I naturally installed qgis out of the Ubuntu repositories but with the late October release of QGIS 0.9.0, I felt it was time to check out the latest and greatest. Following the always useful advice of Matt Perry, in this case at Turning Ubuntu Into a GIS workstation, I downloaded the qgis release binaries for Ubuntu Gutsy and, full of expectation, tried to run them. Cue the sound of deflating expectations….

Of course, the binaries were not compiled for the 64bit architecture. So, I braved the world of cmaking QGIS, ‘cos I really want version 0.9.0. with Python bindings and GRASS capability. This description is best read in conjunction with the detailed readme available with the source code – mainly it is just a simple version…
So, to the first part of the build process as outlined on the QGIS wiki: cmake .

  • The usual suspects (depending on requirements) need to be present on your system – Proj, GEOS, GDAL, PostgreSQL and GRASS
  • Additional common components include Expat and Sqlite3 – get them from the repositories
  • Make sure you have a C compiler installed – well, it is unlikely you won’t have one…
  • Make sure you have a C++ compiler installed ( I installed G++ 4.1 from the repositories )
  • Make sure you have flex and bison installed ( again, I got them from the repositories )
  • Make sure you have the GNU Scientific Libraries installed (gsl-bin, libgsl0, libgsl0-dev from the repositories)
  • Get the sip Python/C++ bindings generator (sip4 in the repository, plus, for good measure, I installed the python-sip4 and python-sip4-dev libraries).
  • Ensure the presence of a whole bunch of QT components like qmake, which is found in the libqt4-dev library. This library comes with a bunch of QT and related dependencies – that is a set of relationships I have no understanding of. Basically, you need to have QT installed. The qgis readme is the place to source these dependencies. If they are not on your system, the download is reasonably large.

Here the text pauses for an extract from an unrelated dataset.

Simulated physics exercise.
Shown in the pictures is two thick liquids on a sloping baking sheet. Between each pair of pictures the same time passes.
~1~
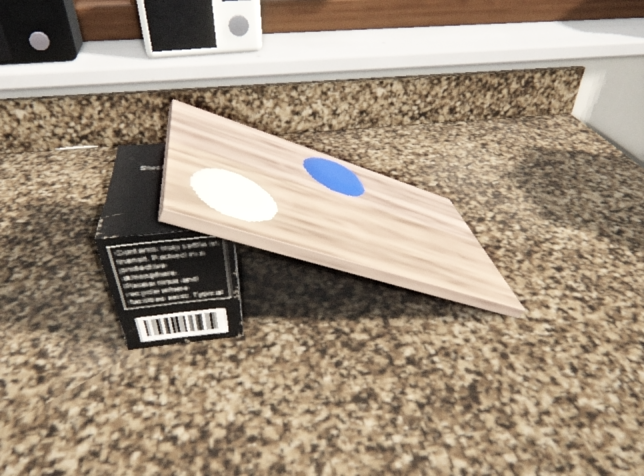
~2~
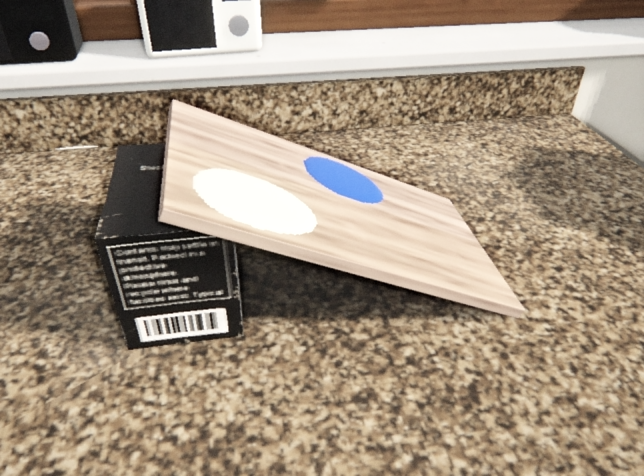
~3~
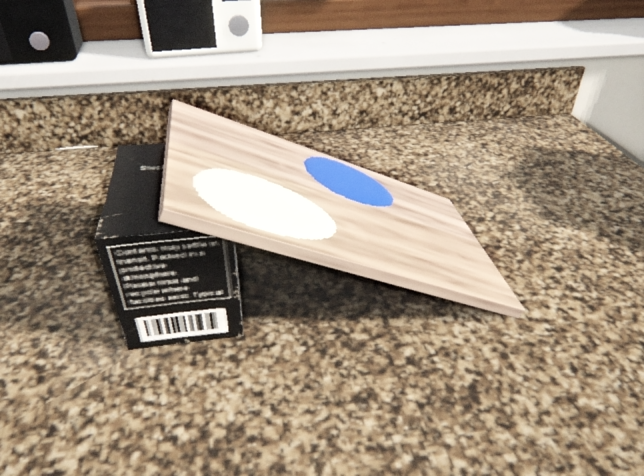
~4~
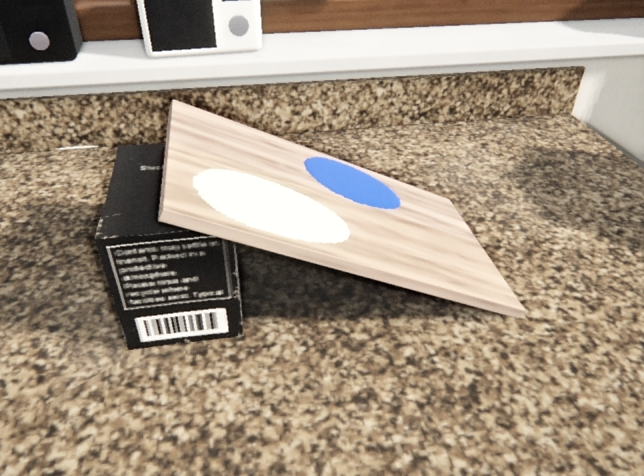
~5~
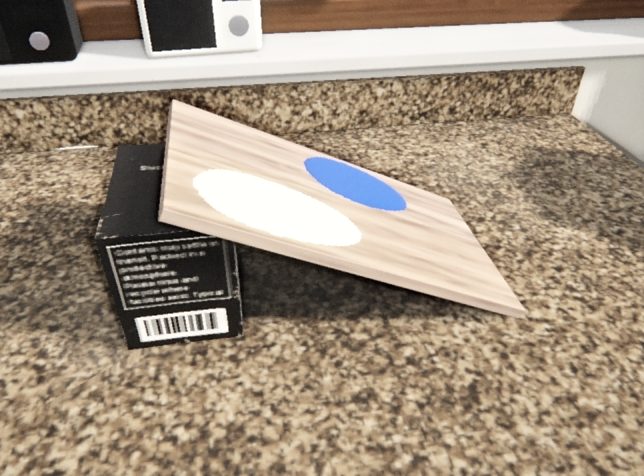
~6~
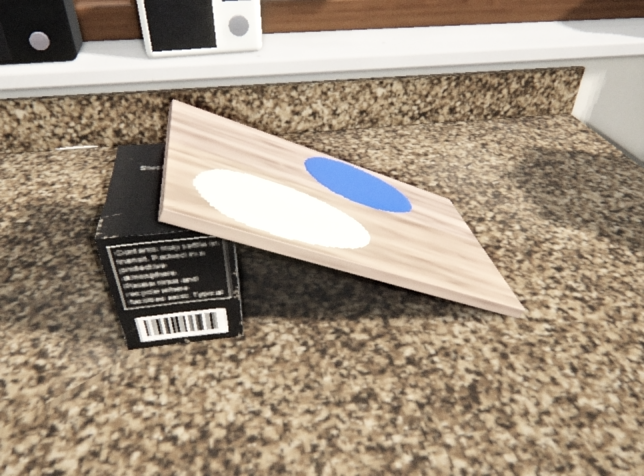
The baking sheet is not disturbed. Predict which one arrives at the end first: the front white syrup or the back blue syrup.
The rear one wins.
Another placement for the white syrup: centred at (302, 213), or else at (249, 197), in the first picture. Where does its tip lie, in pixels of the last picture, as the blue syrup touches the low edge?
Roughly (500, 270), then (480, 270) for the other start.
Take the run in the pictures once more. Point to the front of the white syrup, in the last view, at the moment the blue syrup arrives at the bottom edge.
At about (458, 261).
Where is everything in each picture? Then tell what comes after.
In the first picture, tip of the white syrup a quarter of the way down; tip of the blue syrup (355, 182) half way down.
In the second picture, tip of the white syrup (307, 215) a quarter of the way down; tip of the blue syrup three quarters of the way down.
In the third picture, tip of the white syrup half way down; tip of the blue syrup (383, 192) three quarters of the way down.
In the fourth picture, tip of the white syrup (338, 224) half way down; tip of the blue syrup three quarters of the way down.
In the fifth picture, tip of the white syrup half way down; tip of the blue syrup (399, 198) three quarters of the way down.
In the sixth picture, tip of the white syrup (359, 231) half way down; tip of the blue syrup three quarters of the way down.
Next, the white syrup is three quarters of the way down; the blue syrup is close to the edge.
Finally, the white syrup is three quarters of the way down; the blue syrup is at the low edge.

And so cmake . finishes and one has the build files generated and configured.

So, to the second part of the build process, the make and make install. This went fine, once I had returned from a ramble into QT country. I am not sure why the readme wants one to install certain libraries such as resolvconf.

I am sure the build files could be more optimised for a Debian install, but that is about a thousand steps too far for me at this point – I’ll accept the default graciously.

And off we go – QGIS on Ubuntu Gutsy on 64 bit workstation. Looks great so far – most obvious diffrences are the much larger array of GRASS tools available and the existence of a WFS plugin.